Kawan, kuberi satu nasehat untukmu.
Jangan pernah takut melangkahkan kakimu,
karena buah manisnya sepadan dengan risiko yang kau ambil.

Ketika kedua kakimu diam dan berpijak pada sebidang tanah,
seindah apapun tempatmu berada,
kau tetap berada dalam penjara.
Sebuah kurungan yang kau ciptakan sendiri.
Mungkin indah dan tak ingin kau lepas,
namun kau tak akan pernah menghargai dunia seperti mereka,
mereka yang tegap menyusuri jalan tanpa henti.

Kini di sisimu ada sebuah mawar,
begitu rupawan tak ingin kau tinggal.
Kelak akan layu, dan saat itu kau jadi sendiri.
Terpuruk.
Dan kau lihat mereka yang melangkah kini mendapat tempat untuk bersandar,
sementara kau kehilangan ilusi semu.

Kawan, mungkin kau akan menemukan duri di jalan yang kau lewati.
Mungkin pula banyak paku tersebar di rutemu.
Tapi semua bisa dilewati,
karena kita semua mencari tempat yang lebih baik,
dan lebih baik lagi.
Nirvana, yang terus kita impikan.

Kau akan bertemu kawan baru,
yang memancarkan wangi lili dan bersinar seperti Vega.
Tapi yang kau tinggal tak akan melupakanmu,
selama kau memendam kenangan akan mereka di hatimu.
Seribu langkah boleh kau tapaki,
ketika hatimu bicara mereka akan berada di sebelahmu.

Teruslah melangkah.
Hingga kelak perjalanan usai,
dan kita sampai di ujung jalan.

Akhir yang Mengawali

Selamat tinggal kehidupan lama.


Yang amat sangat berbeda antara di sini dan sekolah yang lama, adalah kepercayaan dirinya.

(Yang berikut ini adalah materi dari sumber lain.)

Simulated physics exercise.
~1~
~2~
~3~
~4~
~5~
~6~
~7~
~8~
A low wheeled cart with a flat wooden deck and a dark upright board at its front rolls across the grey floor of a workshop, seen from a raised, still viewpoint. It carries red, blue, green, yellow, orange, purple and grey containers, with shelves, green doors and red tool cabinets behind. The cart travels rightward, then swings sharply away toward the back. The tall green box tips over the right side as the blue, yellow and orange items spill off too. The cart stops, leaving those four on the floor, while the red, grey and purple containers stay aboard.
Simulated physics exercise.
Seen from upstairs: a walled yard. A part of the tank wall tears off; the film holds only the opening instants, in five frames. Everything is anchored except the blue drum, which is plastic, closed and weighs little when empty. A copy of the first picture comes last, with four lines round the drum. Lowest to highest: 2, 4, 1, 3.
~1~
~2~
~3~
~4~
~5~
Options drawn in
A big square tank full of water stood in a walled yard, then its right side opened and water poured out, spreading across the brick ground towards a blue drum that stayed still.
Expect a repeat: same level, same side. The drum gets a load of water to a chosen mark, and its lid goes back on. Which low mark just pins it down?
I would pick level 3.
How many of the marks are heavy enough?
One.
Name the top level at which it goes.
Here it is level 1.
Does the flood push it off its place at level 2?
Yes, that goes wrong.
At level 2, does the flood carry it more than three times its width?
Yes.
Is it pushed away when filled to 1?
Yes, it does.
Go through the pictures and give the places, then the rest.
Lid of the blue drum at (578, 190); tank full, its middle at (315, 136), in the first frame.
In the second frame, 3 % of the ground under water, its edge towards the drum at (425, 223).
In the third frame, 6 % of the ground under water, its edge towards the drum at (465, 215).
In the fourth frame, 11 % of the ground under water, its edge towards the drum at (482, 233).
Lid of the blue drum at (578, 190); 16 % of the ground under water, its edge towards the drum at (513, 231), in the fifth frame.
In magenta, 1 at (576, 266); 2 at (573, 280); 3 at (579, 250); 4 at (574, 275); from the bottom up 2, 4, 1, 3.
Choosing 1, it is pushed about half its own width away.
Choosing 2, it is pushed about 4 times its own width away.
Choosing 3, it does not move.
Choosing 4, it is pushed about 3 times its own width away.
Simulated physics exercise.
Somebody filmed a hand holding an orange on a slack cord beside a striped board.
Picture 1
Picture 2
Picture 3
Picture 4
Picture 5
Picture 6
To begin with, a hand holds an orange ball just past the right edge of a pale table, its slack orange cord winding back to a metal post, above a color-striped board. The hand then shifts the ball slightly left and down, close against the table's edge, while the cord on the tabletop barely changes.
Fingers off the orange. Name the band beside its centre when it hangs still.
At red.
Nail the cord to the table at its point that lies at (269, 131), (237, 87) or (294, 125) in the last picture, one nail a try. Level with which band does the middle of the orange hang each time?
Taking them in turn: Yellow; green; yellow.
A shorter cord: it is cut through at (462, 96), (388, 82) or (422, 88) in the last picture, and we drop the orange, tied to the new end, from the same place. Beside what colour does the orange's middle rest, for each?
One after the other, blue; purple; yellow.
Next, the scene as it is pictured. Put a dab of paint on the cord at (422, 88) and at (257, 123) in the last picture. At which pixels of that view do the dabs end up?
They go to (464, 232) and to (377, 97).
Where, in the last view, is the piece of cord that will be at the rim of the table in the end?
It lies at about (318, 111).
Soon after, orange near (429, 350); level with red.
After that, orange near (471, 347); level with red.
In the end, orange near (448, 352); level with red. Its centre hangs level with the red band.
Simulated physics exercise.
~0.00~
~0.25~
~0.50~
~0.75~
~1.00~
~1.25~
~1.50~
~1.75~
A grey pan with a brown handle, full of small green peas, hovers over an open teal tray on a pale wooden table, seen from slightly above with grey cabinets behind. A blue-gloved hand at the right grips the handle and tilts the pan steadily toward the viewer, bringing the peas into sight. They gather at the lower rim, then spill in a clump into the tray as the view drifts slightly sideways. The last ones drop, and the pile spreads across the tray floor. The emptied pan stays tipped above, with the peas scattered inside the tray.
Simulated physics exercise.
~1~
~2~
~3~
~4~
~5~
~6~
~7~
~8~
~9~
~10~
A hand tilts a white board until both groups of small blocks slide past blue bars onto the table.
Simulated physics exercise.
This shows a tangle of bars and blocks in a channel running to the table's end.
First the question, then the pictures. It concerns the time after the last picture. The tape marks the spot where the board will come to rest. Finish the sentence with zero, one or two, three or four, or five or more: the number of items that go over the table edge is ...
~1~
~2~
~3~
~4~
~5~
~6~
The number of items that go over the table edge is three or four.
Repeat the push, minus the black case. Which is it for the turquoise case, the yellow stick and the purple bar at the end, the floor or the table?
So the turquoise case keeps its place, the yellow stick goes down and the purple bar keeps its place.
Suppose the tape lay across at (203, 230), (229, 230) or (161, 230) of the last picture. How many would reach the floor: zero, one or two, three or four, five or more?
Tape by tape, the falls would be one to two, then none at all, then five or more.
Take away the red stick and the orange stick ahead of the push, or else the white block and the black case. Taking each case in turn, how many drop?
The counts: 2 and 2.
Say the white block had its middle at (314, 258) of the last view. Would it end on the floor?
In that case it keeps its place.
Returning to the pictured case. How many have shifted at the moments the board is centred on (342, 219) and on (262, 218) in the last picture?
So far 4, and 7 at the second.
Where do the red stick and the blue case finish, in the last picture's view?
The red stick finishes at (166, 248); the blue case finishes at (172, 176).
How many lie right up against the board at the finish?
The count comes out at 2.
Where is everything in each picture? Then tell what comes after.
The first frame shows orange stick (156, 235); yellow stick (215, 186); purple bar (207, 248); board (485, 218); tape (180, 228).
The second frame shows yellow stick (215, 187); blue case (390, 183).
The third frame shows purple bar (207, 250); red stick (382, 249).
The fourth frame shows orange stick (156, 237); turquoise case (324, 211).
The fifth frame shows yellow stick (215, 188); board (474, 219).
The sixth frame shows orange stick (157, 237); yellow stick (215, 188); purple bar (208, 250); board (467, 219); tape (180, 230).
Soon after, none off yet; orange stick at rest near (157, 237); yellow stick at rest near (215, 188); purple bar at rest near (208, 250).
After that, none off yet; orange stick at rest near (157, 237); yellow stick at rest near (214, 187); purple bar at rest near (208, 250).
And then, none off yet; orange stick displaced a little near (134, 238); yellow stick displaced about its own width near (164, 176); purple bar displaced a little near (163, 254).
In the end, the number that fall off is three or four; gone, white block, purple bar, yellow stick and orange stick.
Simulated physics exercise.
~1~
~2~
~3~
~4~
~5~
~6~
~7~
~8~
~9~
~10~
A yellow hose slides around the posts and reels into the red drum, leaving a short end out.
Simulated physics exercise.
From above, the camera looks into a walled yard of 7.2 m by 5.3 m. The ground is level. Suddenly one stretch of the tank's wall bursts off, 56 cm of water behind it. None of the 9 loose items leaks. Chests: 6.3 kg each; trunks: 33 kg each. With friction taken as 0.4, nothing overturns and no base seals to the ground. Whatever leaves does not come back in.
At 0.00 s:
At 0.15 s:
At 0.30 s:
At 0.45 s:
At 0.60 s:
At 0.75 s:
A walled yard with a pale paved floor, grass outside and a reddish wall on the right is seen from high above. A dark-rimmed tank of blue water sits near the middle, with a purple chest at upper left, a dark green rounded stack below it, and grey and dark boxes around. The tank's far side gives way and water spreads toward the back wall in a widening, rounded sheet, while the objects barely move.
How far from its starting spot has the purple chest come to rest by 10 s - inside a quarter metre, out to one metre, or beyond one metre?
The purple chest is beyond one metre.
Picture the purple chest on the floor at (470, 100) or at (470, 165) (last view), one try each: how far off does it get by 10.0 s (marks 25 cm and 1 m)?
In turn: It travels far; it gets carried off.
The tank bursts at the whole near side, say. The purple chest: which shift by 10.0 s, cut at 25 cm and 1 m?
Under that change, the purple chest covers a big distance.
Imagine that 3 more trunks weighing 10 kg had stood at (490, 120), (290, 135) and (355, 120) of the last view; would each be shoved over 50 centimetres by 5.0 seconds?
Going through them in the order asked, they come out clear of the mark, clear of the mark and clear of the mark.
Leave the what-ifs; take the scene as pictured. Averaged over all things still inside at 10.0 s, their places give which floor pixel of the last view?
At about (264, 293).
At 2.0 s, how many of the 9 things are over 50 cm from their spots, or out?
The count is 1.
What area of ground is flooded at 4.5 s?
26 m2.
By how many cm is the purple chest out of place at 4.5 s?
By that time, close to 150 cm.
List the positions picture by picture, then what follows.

Sementara di tempat lama masih banyak yang terlihat ragu-ragu dalam menentukan langkah ke depan, di sini semua orang berlomba-lomba untuk menjadi yang terbaik. Tiap individu memiliki kepercayaan diri yang membuat mereka berani bermimpi.

Idealis berkumpul, dengan cita-cita besar untuk menjadi menteri atau bahkan presiden. Tunas bangsa yang siap menjadi pengganti orang-orang yang sekarang di atas. Yang kurasa, inilah tempatku. Siap untuk bermimpi dan mewujudkannya.